Balancing the risk of quality vs price

Flash memory exists in many different formats and has many different grades of robustness. Some are designed for use in challenging conditions, perhaps in industrial situations where it might have to withstand vibration, extremes of heat and cold, or the potential for water ingress.

There are more examples of flash memory being used in these kinds of conditions than you might think, and they include commercial film production, advanced industrial manufacturing, aircraft systems, in-car systems, military environments and more. Flash memory might be a small component in itself, but its role is often vital. If it fails, everything can grind to a halt.

So it is important that the right memory is specified for the job. But it is also important that production costs are kept as low as possible, and that means being painstaking about both price and specification for every single component in a device. The bottom line is that each component has to be of high enough quality to do the required job and be available for an acceptable unit price.

In the inevitable rounds of revisiting a components list in the Bill of Materials (BOM), there will be pressure to reduce costs. Shaving fractions of pennies off the unit cost of components can scale up into significant overall savings. In cases where bulk purchasing can reduce unit cost, no change in the specification may result. But in other cases, a lower grade component might be specified, and here there is risk.

We’ve had experiences where being involved in the quality/price discussion has saved customers from significant problems down the line. For example, we worked with one automotive manufacturer which had specified consumer-grade memory for an in-car navigation system.
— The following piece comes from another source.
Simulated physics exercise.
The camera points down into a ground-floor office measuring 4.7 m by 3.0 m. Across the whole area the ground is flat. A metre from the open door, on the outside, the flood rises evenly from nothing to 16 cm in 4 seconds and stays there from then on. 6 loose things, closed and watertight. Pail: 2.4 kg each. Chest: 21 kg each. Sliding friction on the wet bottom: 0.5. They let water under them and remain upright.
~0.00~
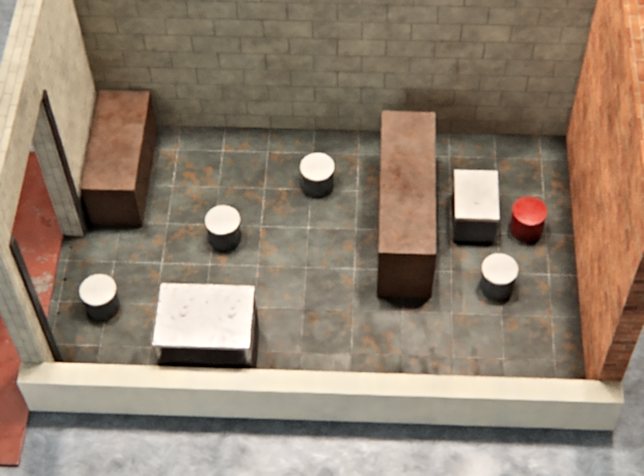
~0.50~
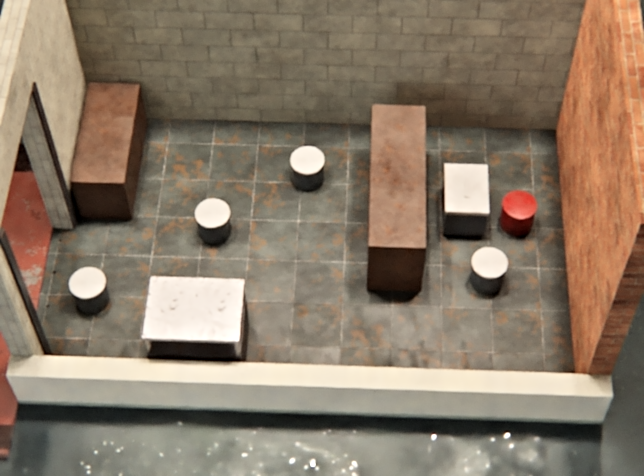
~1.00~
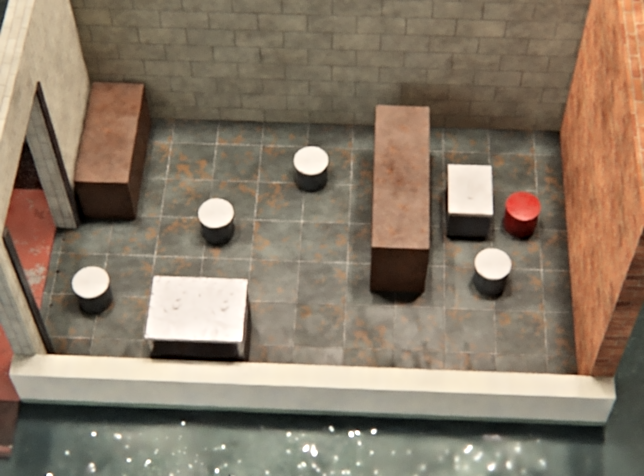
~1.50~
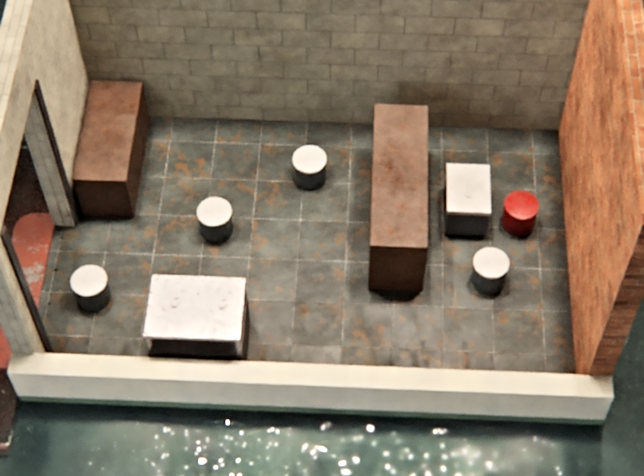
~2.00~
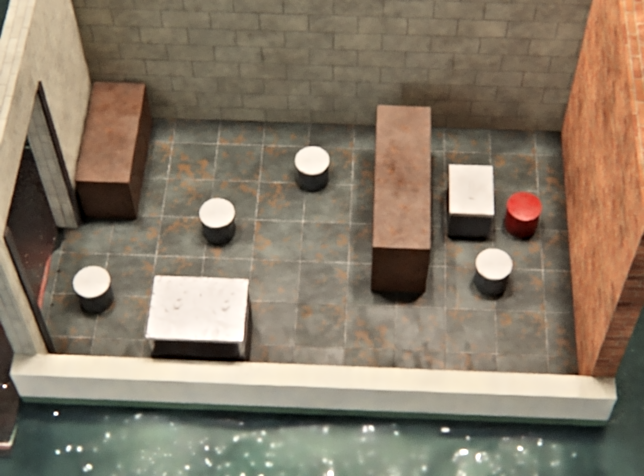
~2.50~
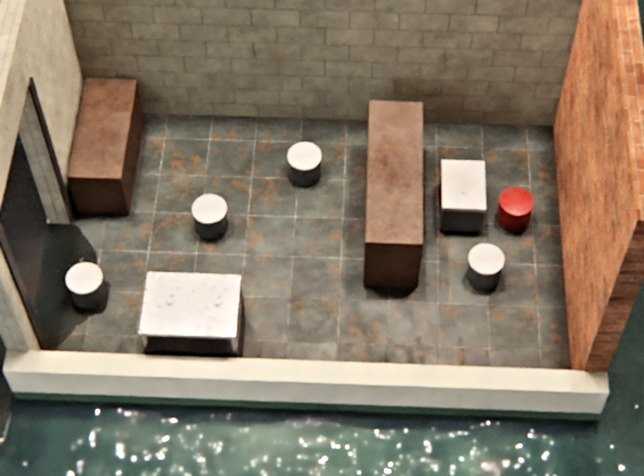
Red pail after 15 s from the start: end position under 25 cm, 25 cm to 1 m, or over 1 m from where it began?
25 cm to 1 m.
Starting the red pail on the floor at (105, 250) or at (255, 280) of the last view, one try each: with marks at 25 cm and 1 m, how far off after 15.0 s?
The first start leaves it well away, the second leaves it well away.
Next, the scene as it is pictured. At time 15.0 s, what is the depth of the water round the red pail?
Roughly 10 cm deep.
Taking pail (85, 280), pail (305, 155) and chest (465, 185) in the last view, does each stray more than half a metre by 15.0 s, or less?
The first is higher, the second higher and the third lower.
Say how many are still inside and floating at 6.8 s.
At that instant the tally stands at 3.
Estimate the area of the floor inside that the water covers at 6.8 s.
Near 9.0 m2 in all.
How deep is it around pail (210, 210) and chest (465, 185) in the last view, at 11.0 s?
Roughly 6 and 4 cm.
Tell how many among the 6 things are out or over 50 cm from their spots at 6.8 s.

This was done unwittingly, simply because the navigation system had been classified as a consumer grade application that happened on this occasion to be going into a car.

We knew that the memory would need industrial level resilience to withstand the stresses of being switched on and off every time the car started and stopped – the equivalent of absorbing a power cut every time. That’s not something consumer-grade memory can be guaranteed to handle. Fortunately, we got involved at the specification stage and were able to help the automotive manufacturer understand the problem, and conclude that industrial-grade memory was needed. OK, it was a shade more expensive. But it would avert card failures, the need for replacement parts, bad press and reputational damage.

Flash memory is complex, and there are many variables to consider when deciding on the best fit for any particular product or use. At Cardwave we wouldn’t expect a non-specialist to understand all the nuances. In the automotive manufacturer’s case, their risk was based on imperfect knowledge rather than on knowingly cutting corners to save on unit costs. We’ve worked with similar situations on many occasions, and also with customers who are fully aware that in wanting to cut costs they are risking the robustness of their product.

At Cardwave we help our customers get the balance between price and specification just right, and always try to source the right quality of product at the best possible price.